Caltech-NRAO GRB Collaboration

Evidence is mounting that at least some gamma-ray bursts, or GRBs — the most energetic outbursts of radiation known to science — are generated by supernovae, the relatively familiar if still stupendous explosions of massive stars that have exhausted their nuclear fuel.

In the last few years astronomers have traced GRBs to extremely distant galaxies and determined that they pack enough punch to blow entire stars apart. But experts remain in the dark about the events' true nature. The latest chapters in the decades-long GRB saga are being debated this week in Cambridge, MA, at a conference on the universe’s biggest explosions.

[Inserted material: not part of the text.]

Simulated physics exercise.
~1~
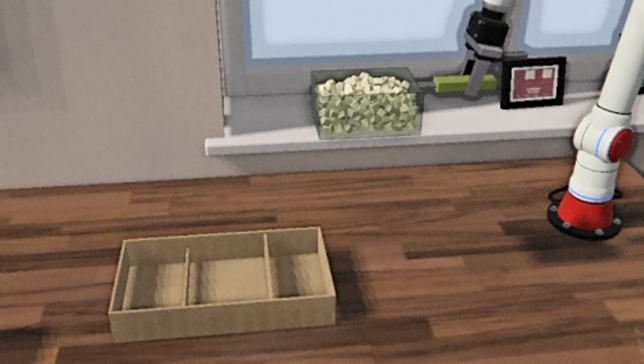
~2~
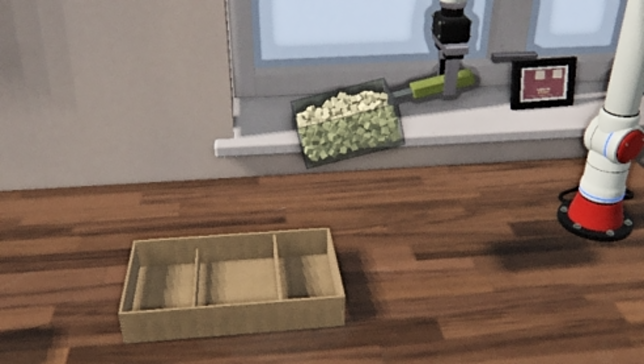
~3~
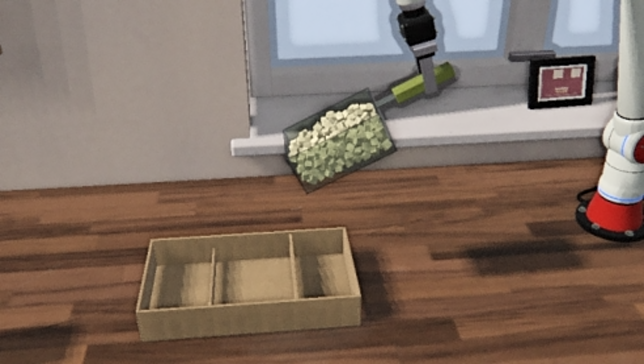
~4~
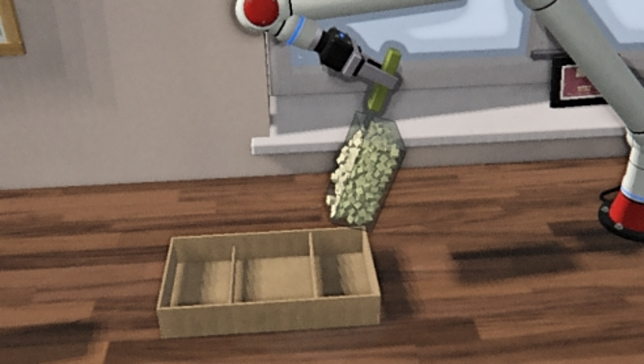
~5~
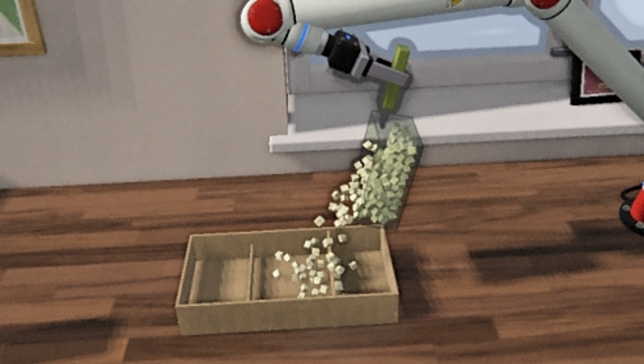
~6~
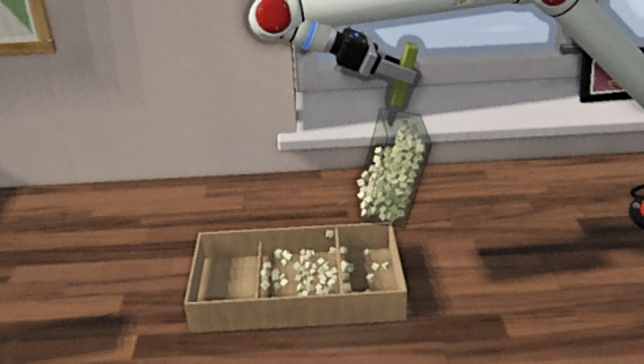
A robot arm carried a clear box of pale green vegetable dice left from the windowsill and tipped it steeply over a divided wooden crate, spilling some into the middle and right-hand parts, while most stayed in the tilted box and the left part remained empty.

One intriguing development is the discovery of a handful of GRBs that seem to have originated from (or given rise to) supernovae. Arguably the best case comes courtesy GRB 011121, a GRB that flared up in the far-southern constellation Chamaeleon last November 21st. Initially detected by the since-retired BeppoSAX spacecraft, the burst led Lukasz Wyrzykowski (Warsaw University Observatory, Poland), Krzysztof Stanek (Harvard-Smithsonian Center for Astrophysics), and Peter Garnavich (Notre Dame University) to a rapidly fading star, which they found with a 1.3-meter telescope at Chile's Las Campanas Observatory. Briefly shining at 18th magnitude (a few percent of Pluto’s apparent brightness), that "star" was presumably the burst's visible-light aftermath: a cooling, expanding fireball generated by some kind of cataclysmic stellar explosion.

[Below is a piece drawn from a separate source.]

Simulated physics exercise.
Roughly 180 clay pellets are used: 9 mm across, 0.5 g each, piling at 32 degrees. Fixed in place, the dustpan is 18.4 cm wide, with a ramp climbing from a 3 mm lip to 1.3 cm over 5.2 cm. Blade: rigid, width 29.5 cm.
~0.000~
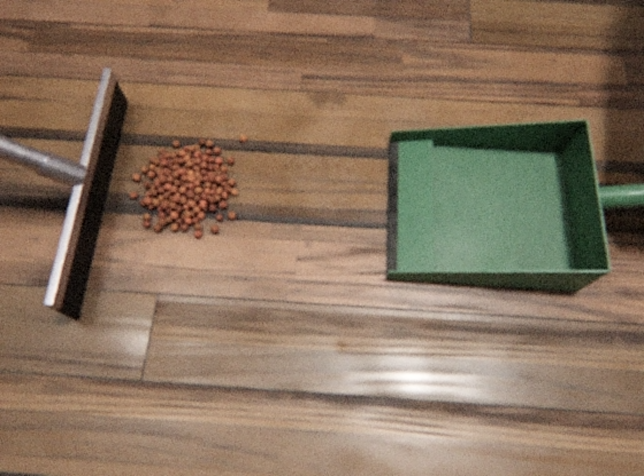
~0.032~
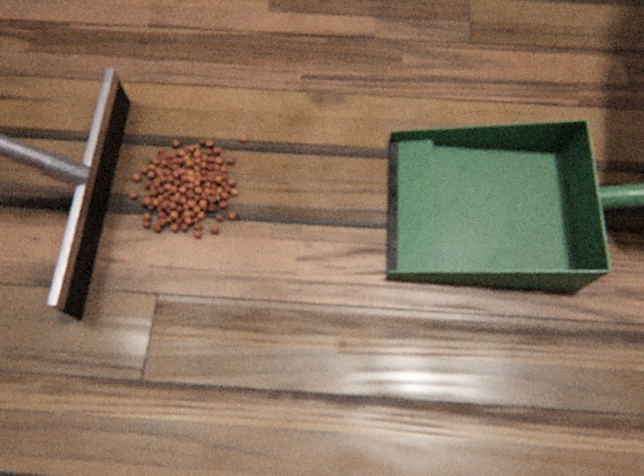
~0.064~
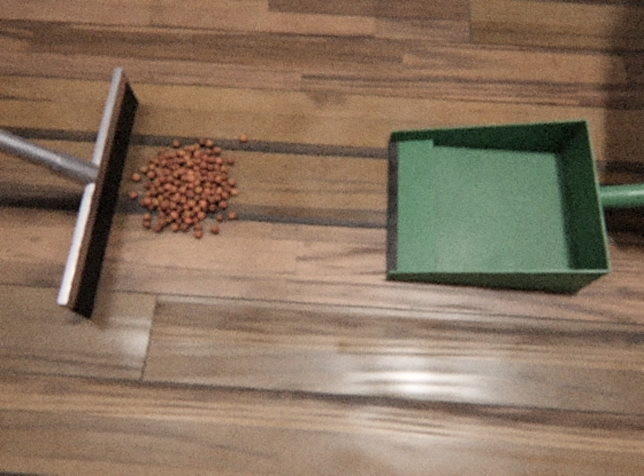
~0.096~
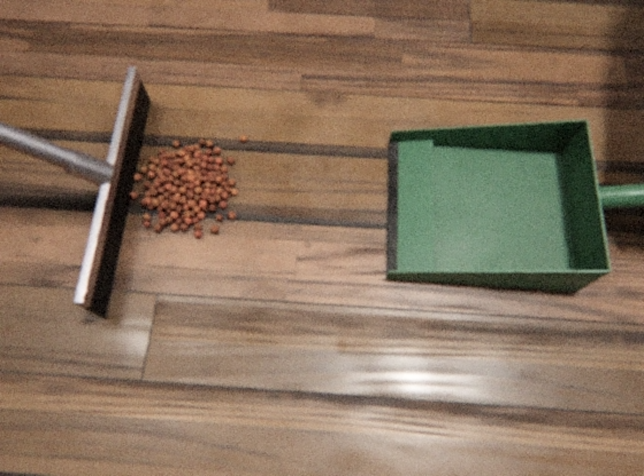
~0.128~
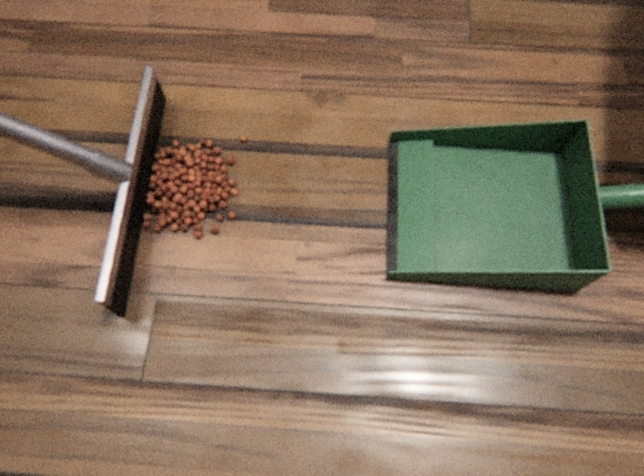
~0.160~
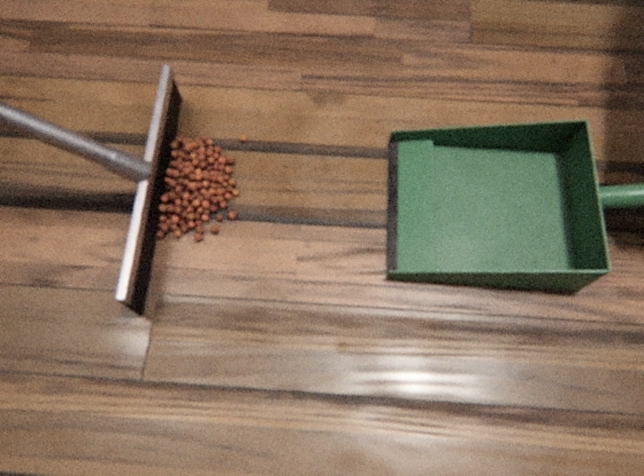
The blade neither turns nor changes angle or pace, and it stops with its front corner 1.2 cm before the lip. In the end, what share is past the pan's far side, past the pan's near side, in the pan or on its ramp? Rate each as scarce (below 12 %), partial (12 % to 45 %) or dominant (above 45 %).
Ratings: Far side - partial; near side - scarce; pan - dominant.
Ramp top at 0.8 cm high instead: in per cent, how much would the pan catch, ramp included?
65 %.
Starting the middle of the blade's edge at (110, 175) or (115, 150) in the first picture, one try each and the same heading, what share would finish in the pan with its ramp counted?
60 and 50 per cent, roughly.
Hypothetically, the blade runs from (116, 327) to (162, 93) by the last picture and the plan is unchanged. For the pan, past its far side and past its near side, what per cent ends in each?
That ends as pan 45, far 5, and near 20.
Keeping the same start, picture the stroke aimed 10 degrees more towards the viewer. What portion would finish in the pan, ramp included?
That would give about 65 percent.
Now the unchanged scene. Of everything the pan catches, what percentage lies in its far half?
About 70 percent of it.
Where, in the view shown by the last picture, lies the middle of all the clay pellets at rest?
(410, 174).
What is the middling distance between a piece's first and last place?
It works out to roughly 28 cm.
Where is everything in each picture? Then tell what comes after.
Blade from (54, 304) to (111, 78), moved 0.0 cm, 0 of the pieces shifted so far; middle of the pieces at (187, 186); pan at (495, 213), in the first picture.
Blade from (58, 304) to (113, 77), moved 0.3 cm, 0 of the pieces shifted so far; middle of the pieces at (187, 186), in the second picture.
Blade from (68, 304) to (121, 77), moved 1.3 cm, 0 of the pieces shifted so far; middle of the pieces at (187, 186), in the third picture.
Blade from (84, 302) to (135, 76), moved 3.0 cm, 0 of the pieces shifted so far; middle of the pieces at (187, 186), in the fourth picture.
Blade from (104, 301) to (152, 75), moved 5.1 cm, 39 of the pieces shifted so far; middle of the pieces at (189, 186), in the fifth picture.
Blade from (125, 300) to (169, 74), moved 7.1 cm, 156 of the pieces shifted so far; middle of the pieces at (194, 184); pan at (495, 213). Its pace works out near 0.65 m/s, heading 8 degrees away from the viewer's side, in the sixth picture.
After 0.37 s, middle of the blade 14 cm from the lip; 0 % over the lip, far side 10 %, near side 0 %.
Then, at 0.50 s, middle of the blade 6 cm from the lip; 0 % over the lip, far side 15 %, near side 0 %.
After 0.77 s, middle of the blade 1 cm from the lip; 60 % over the lip, far side 20 %, near side 0 %.
At rest (1.3 s), far side 20 %, near side 0 %, pan 60 %, in front of the lip or behind the blade 20 %.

Soon after, a panoply of ground-based instruments and the Hubble Space Telescope were aimed at the rapidly fading "star." Spectra from the recently commissioned 6.5-meter Walter Baade Telescope immediately revealed that the explosion took place 4 billion years ago in a star-forming galaxy. And brightness measurements made from the ground and from Hubble over the following weeks collectively revealed that the object didn't fade at the steadily accelerating rate typical of other so-called GRB afterglows. Rather, it leveled off around 23rd magnitude nearly 2 weeks after BeppoSAX detected the GRB. This "bump" was just what Joshua Bloom and Shrinivas Kulkarni (Caltech) and their collaborators were hoping to see when they applied for their Hubble observing time: the characteristic light curve of a core-collapse supernova.

As if to ice the cake, the Warsaw-Harvard-Notre Dame group obtained with the Baade telescope a spectrum of the suspected supernova itself. (The object was too faint for Hubble, with its much smaller primary mirror, to examine spectroscopically.) Unfortunately, the spectrum is too coarse to show a supernova's "fingerprint": wide, deep absorption lines from chemicals forged as the massive stellar precursor burned hotter and hotter in its desperate attempt to stave off gravitational collapse. As a result, says Harvard-Smithsonian theorist Abraham Loeb, "there is no proof still of a definitive link between gamma-ray bursts and supernovae."